Monday, January 20, 2014

Death of a beauty at the hands of a monster

Responding to a call for domestic violence is never an easy task. there is this autonomic function that occurs when one hears the words "Child injured by father". You move more swiftly, pulse races more quickly and you find yourself wringing your sweaty hands in what can only be described as a response to anticipated vengeance.

February 1983 was a particularly cold winter month in New Haven. I remember this vividly because my wife was pregnant with our youngest son, Christopher and she suffered terribly with the cold. We lived in a run-down neighborhood full of violence and chaos. Truthfully, we never felt safe there. Our eldest son Tim was almost 2 and a day did not pass that i didn't fear for his safety. It was not uncommon to hear screams, gunshots and the harried cries of neighborhood children. Why not move, you might ask. We couldn't afford anything better. Paramedic salaries at the time were abysmal and Kathleen worked as well, as an evening dispatcher in the 911 system. Even though we are not together any longer, I am still supremely proud of her for her calmness under fire and doing so while pregnant.

She wasn't working the night we got the call (around 2 am I think) for the injured child. As we got closer to the scene my mind raced, as did my partners, of what would await us. We thought of our own children and the children we had come to love. 

New Haven, while home to Yale University, was a poor city. The impoverished were well hidden away from trustees who had deep pockets and sang the Yale fight song at the Yale Bowl, Saturday afternoons during football season. The dichotomy struck me cold. 20 year old players wearing helmets, pads and the like were well protected from the violence they hope to make an NFL living at some day. Children, with underdeveloped orthopedic structures, malnourished bodies and bloated bellies from poor diet didn't stand a chance from abusive, alcohol or drug fueled rage.
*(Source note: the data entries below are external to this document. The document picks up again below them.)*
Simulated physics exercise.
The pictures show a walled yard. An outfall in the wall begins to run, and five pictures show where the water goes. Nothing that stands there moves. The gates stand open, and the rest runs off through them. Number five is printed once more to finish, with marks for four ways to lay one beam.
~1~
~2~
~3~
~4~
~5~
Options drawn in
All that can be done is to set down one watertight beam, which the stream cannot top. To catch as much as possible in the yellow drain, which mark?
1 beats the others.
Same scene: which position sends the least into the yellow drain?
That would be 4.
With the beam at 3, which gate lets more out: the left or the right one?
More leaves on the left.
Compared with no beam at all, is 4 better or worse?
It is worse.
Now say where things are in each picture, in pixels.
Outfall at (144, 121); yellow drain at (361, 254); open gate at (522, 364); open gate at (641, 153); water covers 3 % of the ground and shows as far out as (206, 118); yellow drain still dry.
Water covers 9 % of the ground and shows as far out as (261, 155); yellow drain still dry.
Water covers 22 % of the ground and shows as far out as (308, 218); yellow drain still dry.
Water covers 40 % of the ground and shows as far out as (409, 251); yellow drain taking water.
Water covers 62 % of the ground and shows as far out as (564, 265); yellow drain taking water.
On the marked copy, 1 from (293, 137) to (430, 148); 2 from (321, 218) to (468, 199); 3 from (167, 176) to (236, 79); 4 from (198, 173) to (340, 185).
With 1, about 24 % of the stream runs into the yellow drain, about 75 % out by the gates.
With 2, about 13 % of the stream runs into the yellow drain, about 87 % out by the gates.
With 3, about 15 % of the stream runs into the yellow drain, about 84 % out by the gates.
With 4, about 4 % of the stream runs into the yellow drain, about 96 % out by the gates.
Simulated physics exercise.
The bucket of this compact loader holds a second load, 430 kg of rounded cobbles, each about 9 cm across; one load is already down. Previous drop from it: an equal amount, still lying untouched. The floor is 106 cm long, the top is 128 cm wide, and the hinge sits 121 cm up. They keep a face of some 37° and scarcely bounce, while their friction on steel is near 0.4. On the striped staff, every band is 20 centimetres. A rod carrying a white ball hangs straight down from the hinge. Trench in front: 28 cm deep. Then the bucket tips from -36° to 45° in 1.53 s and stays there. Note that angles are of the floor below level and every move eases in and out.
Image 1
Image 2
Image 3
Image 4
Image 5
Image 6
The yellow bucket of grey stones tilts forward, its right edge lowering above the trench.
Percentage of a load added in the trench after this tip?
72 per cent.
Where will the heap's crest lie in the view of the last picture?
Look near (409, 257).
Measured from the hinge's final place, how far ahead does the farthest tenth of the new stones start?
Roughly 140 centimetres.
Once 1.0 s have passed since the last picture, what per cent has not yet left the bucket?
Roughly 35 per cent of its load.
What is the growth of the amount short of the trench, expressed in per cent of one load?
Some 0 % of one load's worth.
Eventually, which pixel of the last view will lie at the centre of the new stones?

There was snow on the ground on Ashman Street where low income housing once stood. As we arrived, there were tears, screams, signs of self flagellation; prayers offered to God, as a small girl lay half impaled on a security fence and the bottom half of her torso lay a few feet away, transected and lifeless.  Steel from the fence protruded through her long locks of beautiful black hair.

This beautiful child was not injured. This stunning beauty who now lies in peace, was lifeless, and to add the exclamation point to the sadness, she was in two distinct parts. Naked from the waist down, her life blood still yet not frozen, but steaming on the sidewalk, surrounded by crime scene tape and a mother who just stared at her lifeless daughter in shock and disbelief.

Dad, and I use that term with disdain, was manacled in the back seat of a New Haven Police Car. He was sitting there smiling and for one brief solitary second I wanted a piece of his flesh. I am ashamed to admit it, and I hope God will forgive me.

Epilog: She didn't put away her toys.